Он был, разумеется, прав. Но разве мы сами там, в Ленинграде, не знали этого? Не знали, что такая игра — малодушие? Знали. Однако Петров подумал, что она нас забирала целиком, а вот в этом он ошибся. Мы даже вовсе прекратили ее после одного эпизода — я, во всяком случае, что-то не помнил, чтобы мы после него затевали ее хоть раз. И я рассказал Петрову об этом. Вероятно, в оправдание.
Вернулась как-то с шедшего в воинском клубе выездного спектакля актриса Сухаревская и, попеременно останавливаясь своим удивленным взглядом на каждом из нас в отдельности, словно в нас ища объяснений, что же такое там произошло, рассказала следующую историю.
В этом спектакле ей приходилось играть в легком газовом платье. Температура в зрительном зале стояла минусовая, даже грим не способен был скрыть того, как белели нос, щеки, подбородок, уши. Когда по ходу действия ей следовало приникнуть лицом к плечу партнера, она никак не могла оторваться: все потихоньку терлась о его плечо носом и подбородком…
В антракте к ней в уборную постучался какой-то капитан и протянул ломоть хлеба и меховой офицерский жилет, видимо снятый с себя.
— Лидия Павловна, — сказал он, — вы извините меня, мы с вами не знакомы… Но я вас знаю по сцене уже много лет и очень люблю. Прошу вас, наденьте жилет… Если хотите, я сам выйду к публике и объясню, чтобы никто на него не обращал внимания — ведь все и так понимают, каково вам играть…
Сухаревская съела пол-ломтя у него на глаза — он категорически настаивал на этом, боясь, что она отдаст хлеб кому-нибудь из близких, но жилет все же не надела: разрушился бы образ героини…
После этого капитанского ломтя хлеба мы как-то незаметно для самих себя перестали придумывать, какой бы выбрали ужин или завтрак…
Петров неожиданно спросил меня:
— Скажите, а почему вы принесли в «Огонек» только один рассказ «Ночь»?
— То есть как почему? Я вас не понимаю.
— Что ж тут непонятного: вы просто не захотели дать нам какие-нибудь другие ленинградские рассказы, или он у вас — единственный?
— Нет, есть и другие. Но я решил, что наиболее подходящий для «Огонька» — этот.
— По-моему, вы ошиблись. Конечно, мне трудно настаивать на своем мнении: вы были в Ленинграде, а я— нет. Но я так думаю. И я убежден, что прав. Понимаете, вот я послушал вас, узнал о будничных делах — об этом нигде пока не прочтешь, но они рисуют мне Ленинград не менее величественным, чем подвиги, передаваемые Совинформбюро с Ленинградского фронта, и я могу вам после этого поверить, что вы не тронули девушку, с которой провели в постели ночь…
Я прервал его:
— Почему: «я провел», Евгений Петрович?
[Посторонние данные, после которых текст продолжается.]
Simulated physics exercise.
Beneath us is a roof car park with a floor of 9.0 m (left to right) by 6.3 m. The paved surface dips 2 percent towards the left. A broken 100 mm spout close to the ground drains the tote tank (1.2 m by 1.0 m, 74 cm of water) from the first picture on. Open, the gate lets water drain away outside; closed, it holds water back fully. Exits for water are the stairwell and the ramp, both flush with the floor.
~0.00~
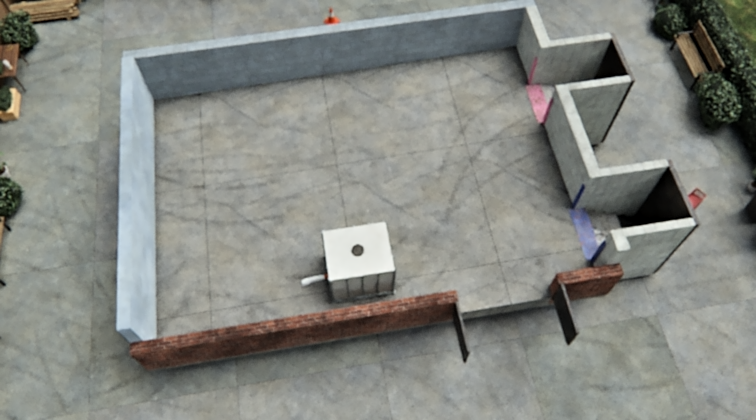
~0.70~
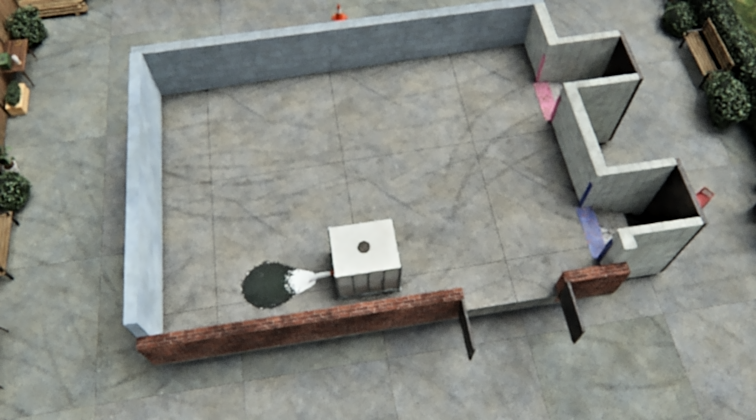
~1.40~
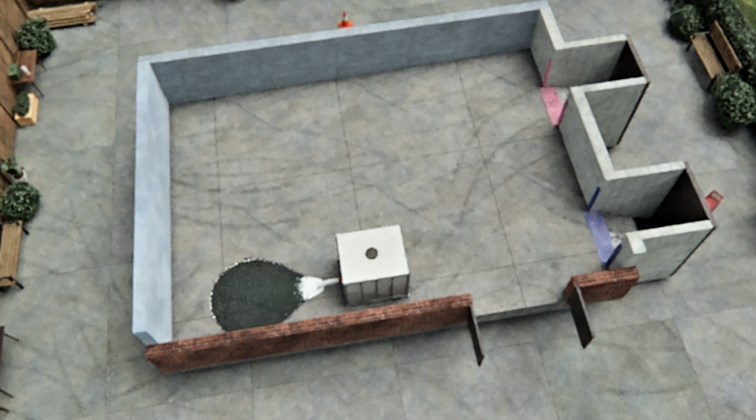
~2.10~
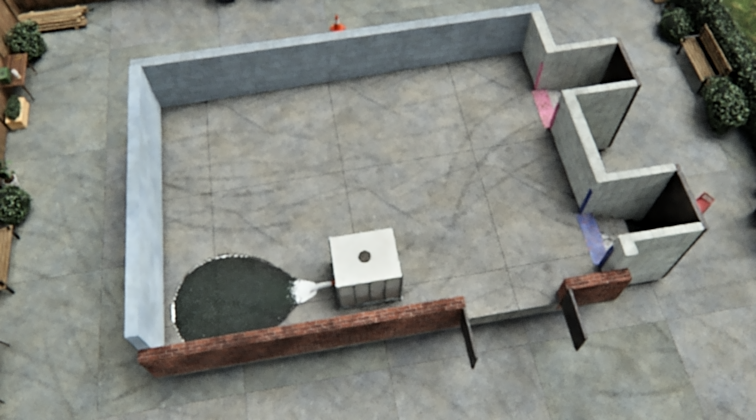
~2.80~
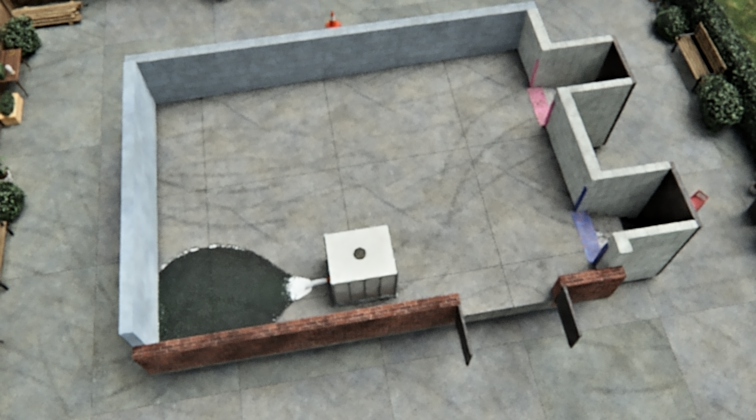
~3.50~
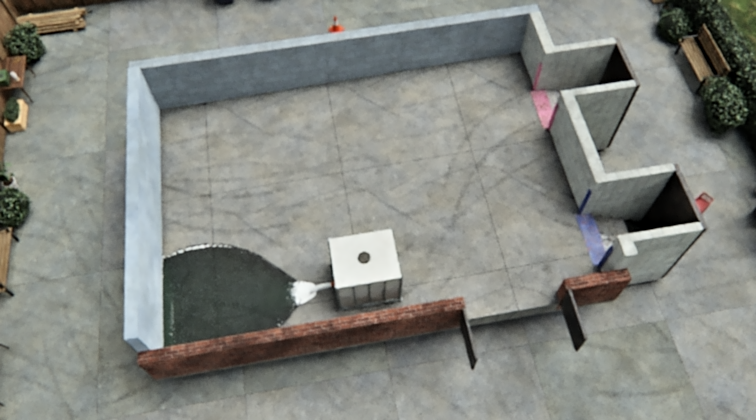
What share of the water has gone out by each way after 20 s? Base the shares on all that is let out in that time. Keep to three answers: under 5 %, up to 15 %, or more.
I would say the gate opening takes not even 5 %; the stair shaft (marked blue) takes not even 5 %; the down ramp (marked pink) takes under 5 %.
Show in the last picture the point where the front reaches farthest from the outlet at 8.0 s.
(161, 166).
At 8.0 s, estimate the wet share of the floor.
15 %.
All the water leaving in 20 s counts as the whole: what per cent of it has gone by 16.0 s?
I'd put it at about 0 per cent.
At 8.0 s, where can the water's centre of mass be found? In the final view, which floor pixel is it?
Roughly (196, 289) in the last view.
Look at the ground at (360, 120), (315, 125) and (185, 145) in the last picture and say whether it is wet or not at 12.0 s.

С чего вы взяли, что я?
— Ну, хорошо, не вы — кто-то другой. Пускай! Вас это устраивает? Но люди, не слышавшие всего, что вы мне только что рассказали, и не пережившие Ленинграда сами, может быть, все-таки усомнятся в том, что все это было действительно так, как вы написали? Можете предположить это? И тогда они знаете что подумают — в окопе под Смоленском; сидя в готовности номер один на аэродроме под Харьковом; на подводной лодке в Черном море?.. Знаете, что подумают: «Ах, так, я здесь мучаюсь, а моя-то в эту самую минуту, может, какого-то замерзшего у себя в постели привечает?!» А зачем им такие мысли подбрасывать сейчас, как вы думаете, а? И как вы полагаете: помогут сегодня нашим людям эти мысли? Воевать — помогут?